The blockchain, in contrast, allows for every transaction to take place securely and be recorded on a public ledger, copies of which are held by computers all around the world and then continuously synced so that each ledger agrees with all the others about when money or assets have been transferred, how much, and which party sent and which received.

Let’s say a private company wanted to use the blockchain to issue shares to employees. It would send each employee a nominal amount of money (a hundred-millionth of a bitcoin), on which would be coded metadata stating how many shares of the company are being transferred along with it. If, later, employees wanted to sell all or part of those shares to an investor, a liquidity company could be created to hold the shares of all employees wanting to sell. They would then transfer their stock shares to that liquidity partner’s wallet, and investors could buy those shares. Each transaction would only move a tiny fraction of bitcoin encoded with the number of shares -- not an amount in bitcoin equal to the value of the shares themselves. If the pilot goes well, the system could be rolled out to more private companies in Nasdaq Private Market and even the public exchange. Ludwin says the grand vision would be to apply it to mergers and acquisitions, to equity and debt, and to domestic and international markets.
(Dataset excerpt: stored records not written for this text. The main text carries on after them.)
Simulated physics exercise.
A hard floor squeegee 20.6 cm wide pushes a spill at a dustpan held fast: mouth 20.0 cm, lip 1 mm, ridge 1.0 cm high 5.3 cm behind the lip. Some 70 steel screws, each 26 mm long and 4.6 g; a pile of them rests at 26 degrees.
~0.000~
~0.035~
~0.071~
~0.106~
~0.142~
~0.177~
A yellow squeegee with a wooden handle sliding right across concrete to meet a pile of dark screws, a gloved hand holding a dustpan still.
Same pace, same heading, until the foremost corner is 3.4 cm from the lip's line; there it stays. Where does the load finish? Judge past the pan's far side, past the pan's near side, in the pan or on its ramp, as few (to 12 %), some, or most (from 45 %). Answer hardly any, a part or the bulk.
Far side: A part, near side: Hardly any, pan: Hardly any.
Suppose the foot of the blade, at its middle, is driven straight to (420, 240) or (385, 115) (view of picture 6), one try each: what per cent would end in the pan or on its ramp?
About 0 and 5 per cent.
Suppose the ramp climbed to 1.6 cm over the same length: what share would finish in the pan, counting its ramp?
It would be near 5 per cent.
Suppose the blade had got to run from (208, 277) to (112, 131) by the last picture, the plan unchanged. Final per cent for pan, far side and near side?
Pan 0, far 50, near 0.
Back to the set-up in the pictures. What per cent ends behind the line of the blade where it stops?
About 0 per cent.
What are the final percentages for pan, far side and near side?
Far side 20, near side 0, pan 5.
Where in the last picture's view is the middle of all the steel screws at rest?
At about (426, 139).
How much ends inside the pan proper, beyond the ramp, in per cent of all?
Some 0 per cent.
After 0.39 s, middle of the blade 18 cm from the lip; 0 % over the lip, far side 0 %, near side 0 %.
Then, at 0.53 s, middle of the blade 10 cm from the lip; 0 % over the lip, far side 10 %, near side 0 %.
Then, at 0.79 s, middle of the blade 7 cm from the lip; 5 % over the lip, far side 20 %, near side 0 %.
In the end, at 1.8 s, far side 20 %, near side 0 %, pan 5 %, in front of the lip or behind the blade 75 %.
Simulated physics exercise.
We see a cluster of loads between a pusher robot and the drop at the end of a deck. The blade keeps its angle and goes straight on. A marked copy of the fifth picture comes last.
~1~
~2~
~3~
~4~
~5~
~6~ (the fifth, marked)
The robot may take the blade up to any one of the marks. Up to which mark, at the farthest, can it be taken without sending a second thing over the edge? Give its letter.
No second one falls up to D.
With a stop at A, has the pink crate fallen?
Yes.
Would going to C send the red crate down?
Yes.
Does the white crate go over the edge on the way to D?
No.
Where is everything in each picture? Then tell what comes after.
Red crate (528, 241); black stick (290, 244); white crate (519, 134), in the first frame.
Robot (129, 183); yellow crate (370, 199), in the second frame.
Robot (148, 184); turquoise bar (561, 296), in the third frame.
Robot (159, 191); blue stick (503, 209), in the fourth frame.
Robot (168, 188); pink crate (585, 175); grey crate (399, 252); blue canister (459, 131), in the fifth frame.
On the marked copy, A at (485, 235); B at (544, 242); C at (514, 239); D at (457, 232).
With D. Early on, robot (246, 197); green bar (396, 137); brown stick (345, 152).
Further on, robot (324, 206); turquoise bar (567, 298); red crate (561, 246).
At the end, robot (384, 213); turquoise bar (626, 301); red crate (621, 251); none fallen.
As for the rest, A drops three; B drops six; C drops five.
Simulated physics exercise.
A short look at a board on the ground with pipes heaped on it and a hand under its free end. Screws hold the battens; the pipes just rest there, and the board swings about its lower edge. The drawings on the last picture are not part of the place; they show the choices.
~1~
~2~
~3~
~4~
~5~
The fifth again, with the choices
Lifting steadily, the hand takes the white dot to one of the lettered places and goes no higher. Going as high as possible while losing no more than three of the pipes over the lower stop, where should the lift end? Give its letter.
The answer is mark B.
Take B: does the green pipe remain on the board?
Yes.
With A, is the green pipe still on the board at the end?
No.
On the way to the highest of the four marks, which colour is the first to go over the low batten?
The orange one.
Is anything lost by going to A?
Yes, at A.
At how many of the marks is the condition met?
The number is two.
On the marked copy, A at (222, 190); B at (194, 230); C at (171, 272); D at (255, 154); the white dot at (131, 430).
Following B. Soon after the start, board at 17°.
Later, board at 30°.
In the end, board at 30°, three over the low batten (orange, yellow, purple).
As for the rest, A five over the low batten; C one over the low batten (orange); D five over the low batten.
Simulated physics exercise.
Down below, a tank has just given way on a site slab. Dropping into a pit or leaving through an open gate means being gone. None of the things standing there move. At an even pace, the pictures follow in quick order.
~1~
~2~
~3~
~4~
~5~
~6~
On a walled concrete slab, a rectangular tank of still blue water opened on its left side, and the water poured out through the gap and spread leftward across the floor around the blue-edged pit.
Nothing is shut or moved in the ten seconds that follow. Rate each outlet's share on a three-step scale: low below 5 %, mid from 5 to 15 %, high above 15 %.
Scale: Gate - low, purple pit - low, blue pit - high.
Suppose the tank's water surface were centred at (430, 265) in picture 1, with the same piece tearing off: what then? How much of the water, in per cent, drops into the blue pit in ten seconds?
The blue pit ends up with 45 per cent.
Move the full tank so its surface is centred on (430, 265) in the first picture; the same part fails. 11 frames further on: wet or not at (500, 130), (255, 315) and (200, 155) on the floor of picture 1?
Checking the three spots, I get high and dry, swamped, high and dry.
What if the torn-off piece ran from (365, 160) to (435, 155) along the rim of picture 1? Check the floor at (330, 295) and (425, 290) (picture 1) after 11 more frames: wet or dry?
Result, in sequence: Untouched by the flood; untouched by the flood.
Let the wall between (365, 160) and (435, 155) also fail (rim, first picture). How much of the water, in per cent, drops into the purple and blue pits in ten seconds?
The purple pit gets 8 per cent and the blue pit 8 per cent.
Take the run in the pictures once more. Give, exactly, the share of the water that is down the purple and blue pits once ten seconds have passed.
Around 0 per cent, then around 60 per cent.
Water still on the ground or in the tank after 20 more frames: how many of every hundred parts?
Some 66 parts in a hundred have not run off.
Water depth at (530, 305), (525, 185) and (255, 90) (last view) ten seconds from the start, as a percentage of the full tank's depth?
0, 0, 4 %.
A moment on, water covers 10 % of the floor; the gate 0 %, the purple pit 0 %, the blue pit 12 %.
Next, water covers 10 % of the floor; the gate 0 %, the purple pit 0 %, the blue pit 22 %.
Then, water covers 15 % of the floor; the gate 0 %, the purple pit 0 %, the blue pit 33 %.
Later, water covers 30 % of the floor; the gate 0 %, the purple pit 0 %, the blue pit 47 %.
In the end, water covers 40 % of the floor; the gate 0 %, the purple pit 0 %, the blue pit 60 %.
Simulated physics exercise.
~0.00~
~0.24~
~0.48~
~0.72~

Ludwin says another advantage the blockchain has over software is that companies would likely rather trust the blockchain than a third party for maintaining their records: “I think most companies think of themselves as wanting to operate for many, many years. One of the benefits of having this immutable public ledger being the record-keeping mechanism of that is you know it’s not going anywhere. You can trace back every action and activity on the company for a very long time.”

Part of the reason companies may be seeking better ways to manage cap tables is the fact that companies are choosing to stay private longer, even after their valuation has risen past $1 billion. In the late '90s, the median time between first funding for venture-backed firms and their initial public offering ranged from two-and-a-half to just over three years. From 2012 to 2014, it’s hovered around seven years, according to the National Venture Capital Association [pdf], with many well-known firms such as Dropbox, SpaceX and Airbnb choosing to stay private despite valuations of $10 billion or more. 

The Nasdaq partnership with Chain is also part of another trend — that of Wall Street beginning to explore the possibilities offered by digital currencies and/or the blockchain. In the first half of this year, several major Wall Street institutions, including Goldman Sachs and the New York Stock Exchange, announced investments in or partnerships with Bitcoin startups. And a number of long-time Wall Street players and financial regulators left their positions to head up or join Bitcoin companies or were named to their boards.

Chain itself, just last week, announced another partnership with Gyft, owned by global payments technology firm  First Data , to run power gift cards for small businesses. The startup, which not only works with traditional financial institutions but also has more than 3,000 developers using its tools to create their own apps, has received $15 million in funding from Khosla Ventures, RRE Ventures and SV Angel.